Probabilmente il primo “avviso di arresto“, uno dei punti più controversi della riforma Nordio, è avvenuto a Napoli. Il 12 settembre il gip del Tribunale del capoluogo campano ha svolto l’interrogatorio preventivo di un accusato per il reato previsto e punito dall’articolo 73 del Testo unico sugli stupefacenti: produzione, traffico e detenzione illecita di droga. È il “contraddittorio anticipato”, una delle novità introdotte dalle modifiche al codice volute dal ministro della Giustizia.
La Procura guidata da Nicola Gratteri attende l’esito di una richiesta di misura cautelare inoltrata a luglio nei suoi confronti. Nel frattempo, è intervenuta la riforma. Che secondo le opposizioni, era stata ideata per “proteggere” i politici, i dirigenti e funzionari pubblici dalla scure delle inchieste per reati contro la pubblica amministrazione: corruzione, concussione, turbativa d’asta. Indagini in cui molto spesso le manette sono chieste (e ottenute) per evitare il pericolo di reiterazione del reato. È quello, secondo la nuova normativa in vigore dal 25 agosto, il caso in cui il gip deve emettere l’”avviso di arresto”. La misura cautelare resta a sorpresa, invece, nei casi in cui è disposta per il pericolo di fuga o di inquinamento delle prove da parte dell’indagato. E resta a sorpresa anche quando c’è il rischio di reiterazione dei reati più gravi (mafia, terrorismo, violenze sessuali, stalking), o di quelli relativi all’uso delle armi.

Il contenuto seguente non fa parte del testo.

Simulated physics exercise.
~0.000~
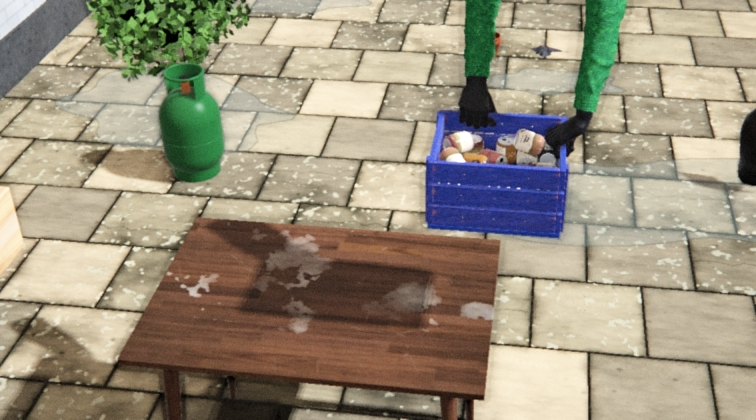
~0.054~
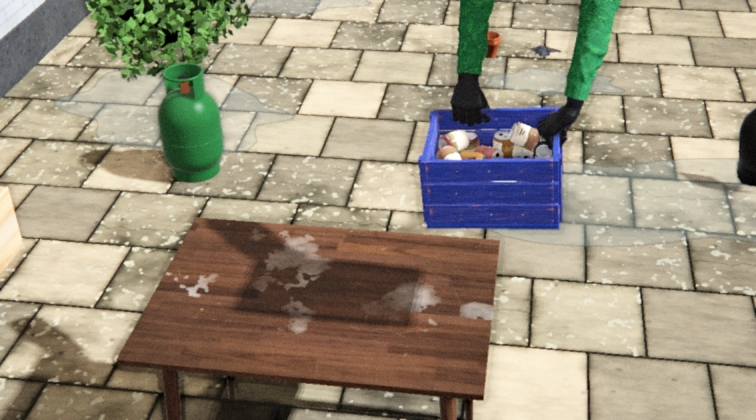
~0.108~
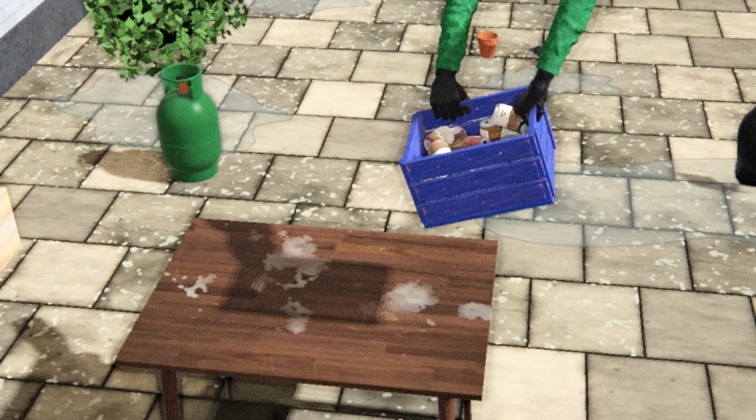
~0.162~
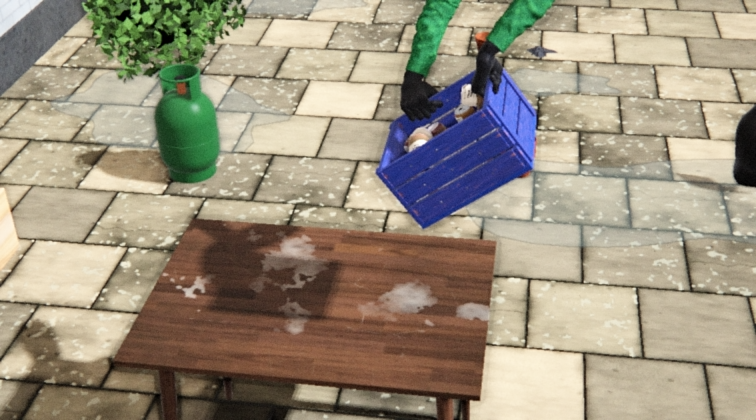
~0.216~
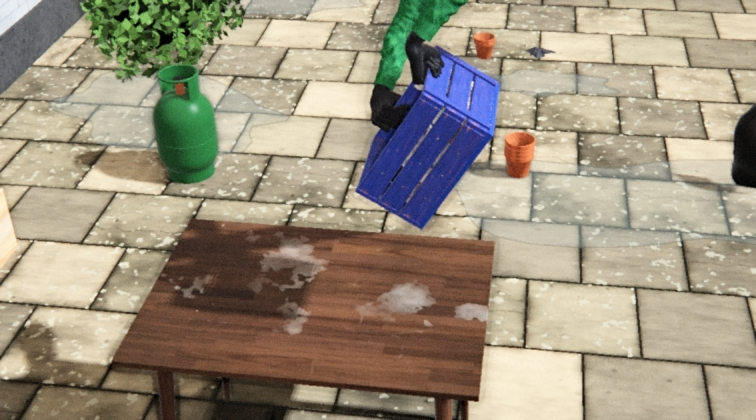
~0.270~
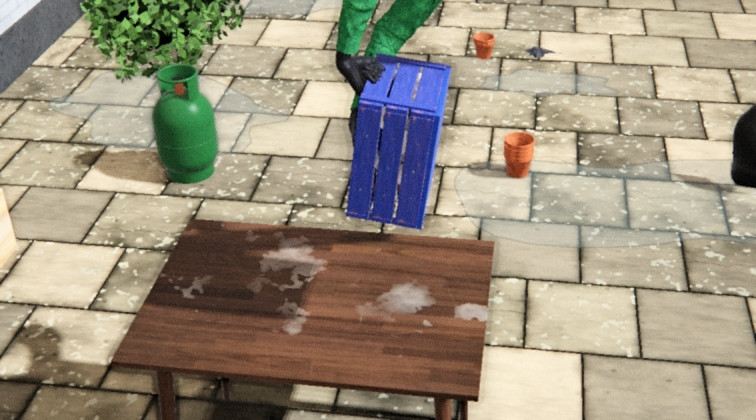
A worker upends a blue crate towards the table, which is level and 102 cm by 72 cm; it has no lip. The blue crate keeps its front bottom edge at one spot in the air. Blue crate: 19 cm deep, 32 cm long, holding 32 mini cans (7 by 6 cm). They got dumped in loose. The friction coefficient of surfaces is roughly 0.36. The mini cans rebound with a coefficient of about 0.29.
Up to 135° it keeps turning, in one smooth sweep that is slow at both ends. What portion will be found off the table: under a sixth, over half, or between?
Expect the share to surpass half.
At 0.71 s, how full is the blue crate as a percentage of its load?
About 0 %, still inside.
After 0.71 s, tilt 135°; 30 on the table top and 2 in the air.
After 1.27 s, tilt 135°; 15 on the table top, 11 over the left end of the table and 6 over the table's other edges.
After 2.04 s, tilt 135°; 14 on the table top, 11 over the left end of the table and 7 over the table's other edges.
When it is over (at 3.04 s), 11 on the table top, 13 over the left end of the table and 8 over the table's other edges. Asked share, 21 of 32, 66 per cent.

Pensata forse per scudare i colletti bianchi e la classe dirigente, la riforma Nordio ha finito però per offrire un vantaggio processuale anche a chi è indagato per reati di droga, di spaccio e di criminalità. Che ora sarà avvisato dell’intenzione di arrestarlo. Un “buco” nella legge che il Fatto anticipò nel luglio scorso. A Napoli sono almeno tre le inchieste della Procura per le quali il Gip ha avvertito gli indagati che per loro c’è una richiesta di misura cautelare, e sarà valutata dopo il loro interrogatorio. Non ci sono reati di corruzione. Per ora.